The visuality of Krymov’s theater is what’s so exciting about it to Russians - and particularly the precision with which the visual elements of the stage ‘rhyme’ with the deep psychological lives of the characters in various carefully crafted ‘obrazi’ - but, for me, what’s most immediately inspiring is how chill it is, a fulfillment of Brecht’s vision. The sense is of entering into a theatrical universe that’s completely confident within itself. Actors chat amongst themselves as they’re painting or doing the various scenographic work that’s incorporated into the action. The dialogue itself is frequently improvised - in any case, it drifts haphazardly far from the Hemingway and O’Neill texts that serve as an underlying model. (The premise is that you already know Hemingway and O’Neill and the plots are only roughly pointed at while the emotional heart of the text is evoked in some crystallizing image.) And considerable ‘plot work’ is carried out by amiable, scatter-brained narrators who tell you what’s happening but keep getting distracted by their own small jokes. (And - in case you ever make the mistake of forgetting about the fundamental theatricality of the show - a stage manager in the back of the house might shout out to the actors a reminder of what they’re supposed to do; or the action might be broken by a pair of stagehands passing through the theater with an enormous fish to be dropped off at a production of The Old Man and the Sea at a theater next door.)
To me, that chillness points the way to a theater ‘without drama.’ The Anglo-American tradition remains committed to drama, with a play as a propulsive instrument that must be so carefully crafted as to arrive, on schedule, at a cinching crisis - and its plays are, as Annie Baker puts it, invariably performed at “a breakneck speed because we’re terrified of boring audiences that are used to looking at the internet while watching TV while talking on their iPhone.” Chekhov had pointed the way towards quiet, towards boredom - and that strain was never really picked up in American theater (even in the era of the Group Theatre) but was central to “the light continuous movement, the certain quiet fluctuations” of Efros’ theater and is extended further in Krymov. The willingness to forego drama, to accept boredom, is, of course, in line with meditative and spiritual practices - the idea being that presence is underneath boredom, that theater as an activity is intrinsically about presence and, just by flipping a certain switch, by having the actors chat with each other, having the narrators mumble through their lines or say what the play’s climax is going to be, it’s possible to signal to the audience that they can inwardly relax, forget about plot or dramatic tension, and just take in the rapturous experience of the ‘living stage,’ of the presence of the actors themselves.

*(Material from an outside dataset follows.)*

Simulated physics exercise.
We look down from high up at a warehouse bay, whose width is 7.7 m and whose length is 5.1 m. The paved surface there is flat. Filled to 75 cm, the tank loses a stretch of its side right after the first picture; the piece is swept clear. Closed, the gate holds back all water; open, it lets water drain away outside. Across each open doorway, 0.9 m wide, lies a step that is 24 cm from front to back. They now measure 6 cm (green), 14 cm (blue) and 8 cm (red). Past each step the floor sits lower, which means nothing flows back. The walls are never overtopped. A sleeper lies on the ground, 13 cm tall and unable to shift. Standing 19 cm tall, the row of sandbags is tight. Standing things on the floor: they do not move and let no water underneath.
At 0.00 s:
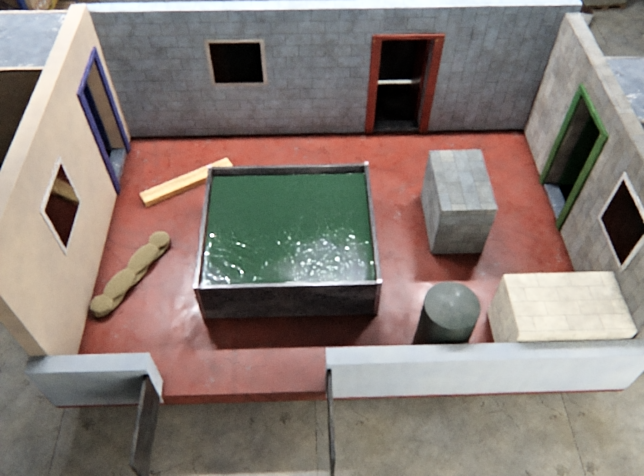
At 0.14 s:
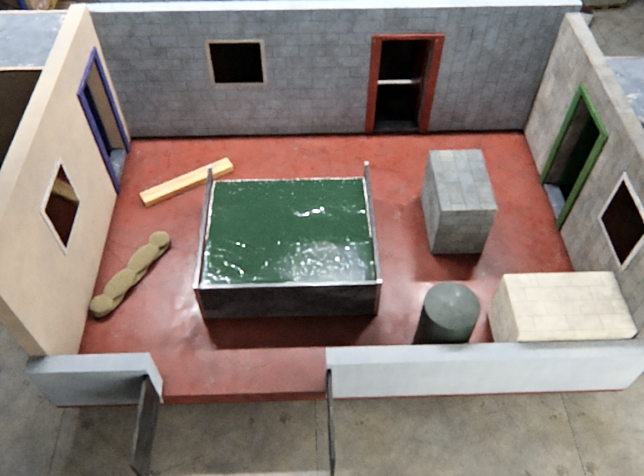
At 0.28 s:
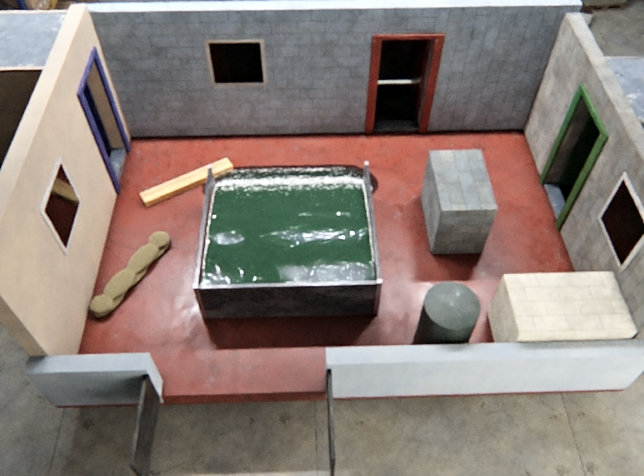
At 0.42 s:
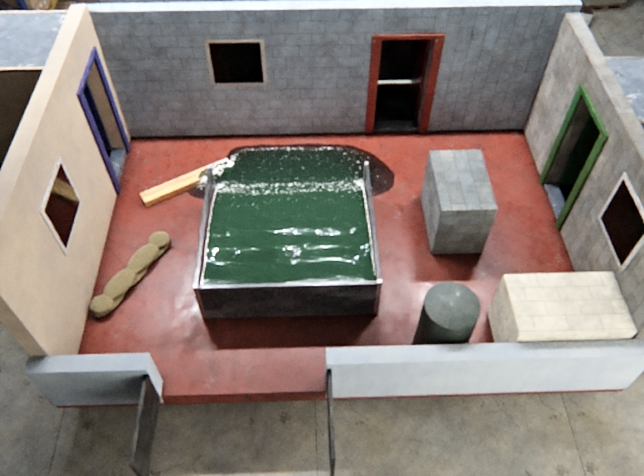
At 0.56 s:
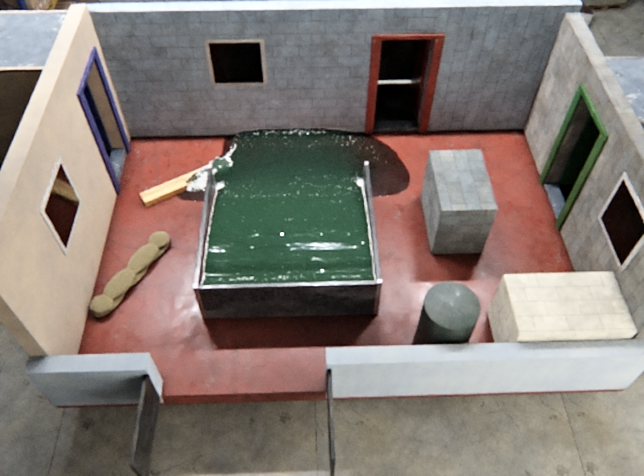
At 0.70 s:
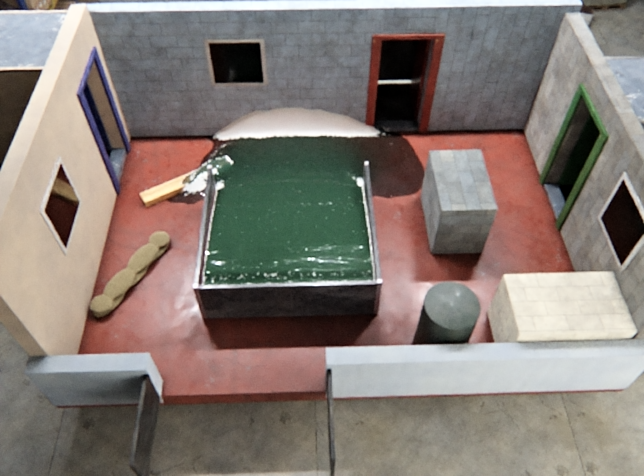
At first, green water lies still in a dark-walled tank on a red floor. Then the tank's far side is gone and water pours out through the gap, foaming around the wooden beam at left and spreading darkly across the floor, before a pale patch appears along the grey back wall.
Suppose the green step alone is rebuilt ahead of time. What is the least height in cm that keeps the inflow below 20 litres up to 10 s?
About 19 cm.
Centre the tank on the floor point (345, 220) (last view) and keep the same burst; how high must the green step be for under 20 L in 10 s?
You'd need some 9.5 cm.
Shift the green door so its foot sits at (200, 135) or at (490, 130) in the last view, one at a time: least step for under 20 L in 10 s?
About 26 cm for the first and 22 cm for the second.
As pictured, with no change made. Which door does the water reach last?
The green door comes last.
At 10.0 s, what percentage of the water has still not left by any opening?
I'd say near 78 per cent is still there.
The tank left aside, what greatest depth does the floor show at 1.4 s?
Close to 57 centimetres.
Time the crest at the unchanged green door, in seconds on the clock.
Peak time: About 3.4 s.
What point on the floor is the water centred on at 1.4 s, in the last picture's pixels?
Look at about (292, 205) in the last view.
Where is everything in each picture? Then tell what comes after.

For me personally - since I happen to be a verbal, as opposed to visual, person - the scenographer’s theater, with its abundant arts & crafts, its papier-mâché, isn’t exactly what I’m drawn to (and actors in it inevitably find themselves in the terrifying experience of having to paint the set with the audience watching or properly fold miniature seagulls). But the underlying chillness of it opens up vast new theatrical dimensions. The play no longer has to be this well-oiled machine in which a forgotten line or missed entrance is a catastrophe; everybody involved seems, fundamentally, to want to be in a theater - actually, the overriding sense is that there is nowhere that could possibly be better - and the play itself no longer needs to conserve all of its energies to point at some single dramatic resolution (in The Americans, the ‘dramatic resolution’ of Desire Under The Elms is played as a big joke) but can find its satisfaction throughout the performance, is free to move across a dizzying range of emotions, from pathos to absurdity. The emphasis on ‘chillness’ would seem to make for lackadaisical theater but there’s a real difference - Krymov’s theater creates an open space in which it’s possible to inhabit a particular scene with intensity or ferocity but without passing some point-of-no-return. The dramatic moment can reach its resolution, the narrators can make their little jokes, the actors can return to being perfectly composed, professional actors; the sense is that the emotion is earned through the gesture itself as opposed to requiring some ridiculous psychological exertion within the rehearsal process as in the Strasberg model.
This sort of effect is most directly realized through a favorite Krymov technique of holding on a gesture. The most memorable moments in The Americans are exactly that - some gesture being held longer than its natural lifespan, to the point where a deeper truth of the gesture starts to reveal itself. This appears in a couple of primo vaudevillian moments, a hungry train passenger asking for a bite of a carrot from an attendant and then lovingly, ravenously chewing her way through the entire carrot, attempting to say something important with her mouth full of carrot, taking all the time in the world as she does it; a surly waiter very slowly unscrewing a cap and pouring out a bottle of water just out of reach of a dehydrated train passenger. And it appears as a way of handling the central dramatic instances - the girl’s “would you please please please shut up” from ‘Hills Like White Elephants’ held forever, turned into physical comedy, into a kind of race around the stage, into a whole aria of all the many different things that she’s feeling at that moment. And, in the sort of ‘open plan’ of Krymov’s theater, the real payoff for that occurs an act later - the same actress (ostensibly playing a different character) catching sight of a group of white hills on the scenographic ‘scroll’ that serves as a set, asking ferociously of the narrator if the hills look at all like white elephants, being assured (as the entire audience holds its breath, bracing for drama) that, no, no, no, those white hills look nothing at all like white elephants, they’re just perfectly ordinary hills, and then the actress fixes him up with a look, sizes him up, and turns back, perfectly composedly, to her fresh scene.